“The more things change, the more they stay the same.”
- Alphonse Karr
‘Pandeymonium’, the semi-autobiographical book by Mr. Piyush Pandey fleetingly mentions an incident that probably deserved an entire chapter.
Apparently, in 1983, a television commercial for Vicks Cough Drops was pulled off the air, simply because the two year old girl winks at her father.
Rules at the time didn’t allow women to wink on television.
Pause for a second and let that seep in. Keep in mind that Bollywood was still seven years away from its lowest, colourful, loud, sexist phase known as the 90s. Aamir Khan, Ajay Devgan and Akshay Kumar were yet to start their eve teasing antics on the silver screen, which to be fair to them, was the norm those days (Five songs, four murders, three fight sequences, two rape scenes – One helluva superhit).
The point I am trying to make here is that as far as the mainstream media is concerned, the seeds that germinated to that twisted time in the nineties were probably sown much earlier, earlier than the eighties probably.
The media constantly depicted women as mere sex objects, winking or not. Television told us that women were good-for-nothings, bimbettes.
It was as if the sole aim of the female species was to look glamourous in order to catch an unsuspecting mate. Not too glamourous though, else the girl risked getting raped, and of course she deserved it; good girls didn't wear revealing clothes.
And when women weren't getting their husbands/boyfriends/brothers into trouble, it was probably their sons/grandsons.
Luckily, better sense eventually prevailed. Public perception of what was acceptable and what wasn't, changed, for the better.
Cut to 2016. Ajay, Aamir and Akshay may not be playing gentlemen on screen, but their perv playing days are certainly over.
So all is good, right?
Wrong.
True, the times have changed; the in-your-face-sexism is no longer prevalent. The message is more subtle these days, and from what I can make out, the men are now at the receiving end.
It probably started with the ‘my choice’ ad. Here, have a look:
There are so many things wrong with this video. It pretends to be progressive, tries way too hard to look cool, highlights non-existing issues, etc. etc. It ends up being a shallow, unimpressive attempt that merits a second viewing only so that you can do a double check on whether she really said what you thought you heard.
I thought feminism was about equality and not superiority.
It's sad that this is a part of the Vogue Empower campaign, as the other advertisements in the series were so well made ('ladke rote nahin' featuring Madhuri Dixit and 'Going home' featuring Alia Bhatt).

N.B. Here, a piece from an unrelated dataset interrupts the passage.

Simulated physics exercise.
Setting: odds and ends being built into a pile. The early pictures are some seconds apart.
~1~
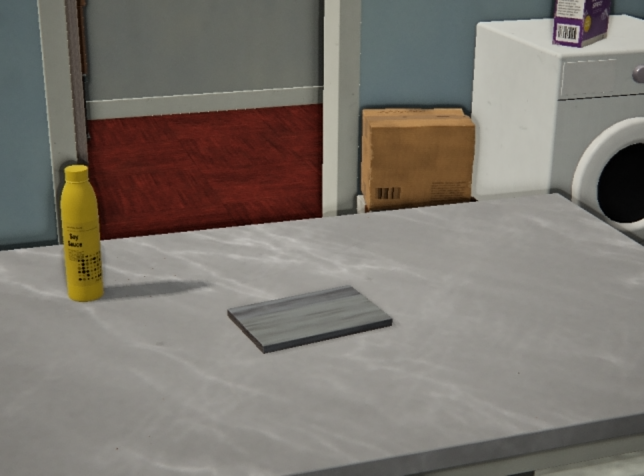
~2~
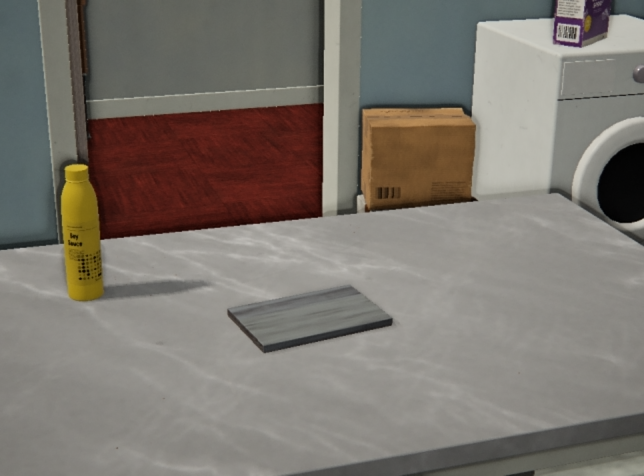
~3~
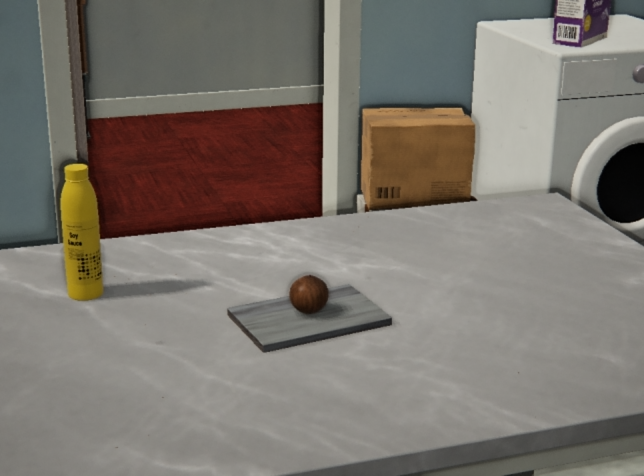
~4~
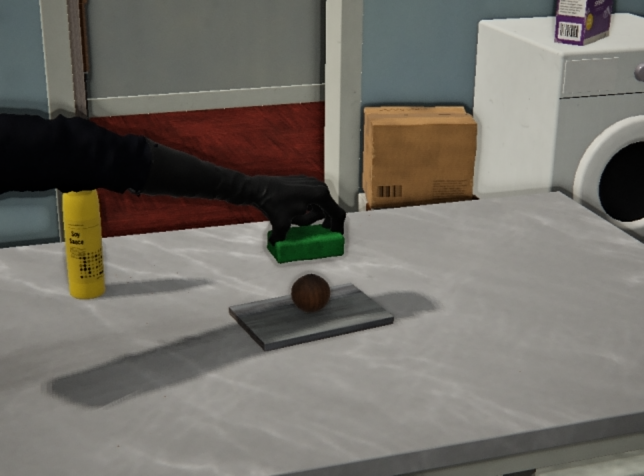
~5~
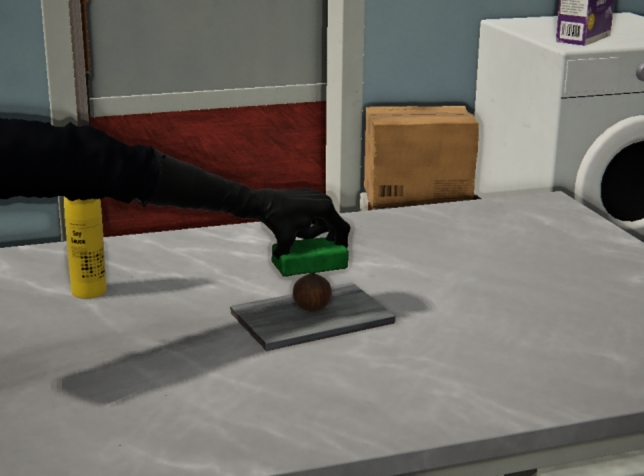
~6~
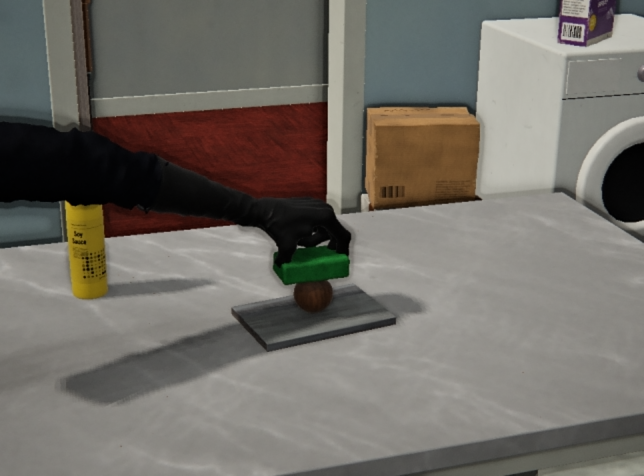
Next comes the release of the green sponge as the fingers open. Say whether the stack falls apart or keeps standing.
It fails.
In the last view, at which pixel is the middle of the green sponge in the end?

Then I saw the OLX advertisement which was, for the lack of a better word, disturbing.
The girl in the ad says 'Shaadi se pehle main zyada independent thi', apparently because she doesn't have a car of her own. The husband promptly sells off his own (big) car and gets two smaller cars. Makes sense, right? Well, at least they had the 'equality' bit covered here.
On a serious note, is having a personal car the criteria for achieving independence? What's wrong with taking a cab home?
The third and final ad is one that I caught a couple of weeks ago. It's called 'Ariel - #ShareTheLoad'.
This is actually a pretty good advertisement and makes way more sense than the others referred to in this post. Until you stop and think about it for a while.
The scenario is unrealistic.
The wife in an urban DISK ('Double Income Single Kid') upper-middle-class family as depicted in the ad, is about as likely to wash clothes after returning from office as.....words fail me, this basically never happens.
Yes, a woman is more likely to do household chores, but don't demean a homemaker. Being a housewife is a full-time profession that doesn't earn pay in monetary terms, but ask the men, it is rarely unappreciated.
I felt that this was a well-made and well-intentioned advertisement, but it sends a wrong message in these confused times where the definition of feminism and equality has been lost somewhere between Miley Cyrus's twerking and Indrani Mukherjea's marriages.
I repeat, these are confused times, people mistake feminism for something else, advertisements that declare women as the sole stakeholders in family matters not only miss the point but inspire an entire generation who believe everything that they see on the internet.
Tread carefully, we know what happened last time.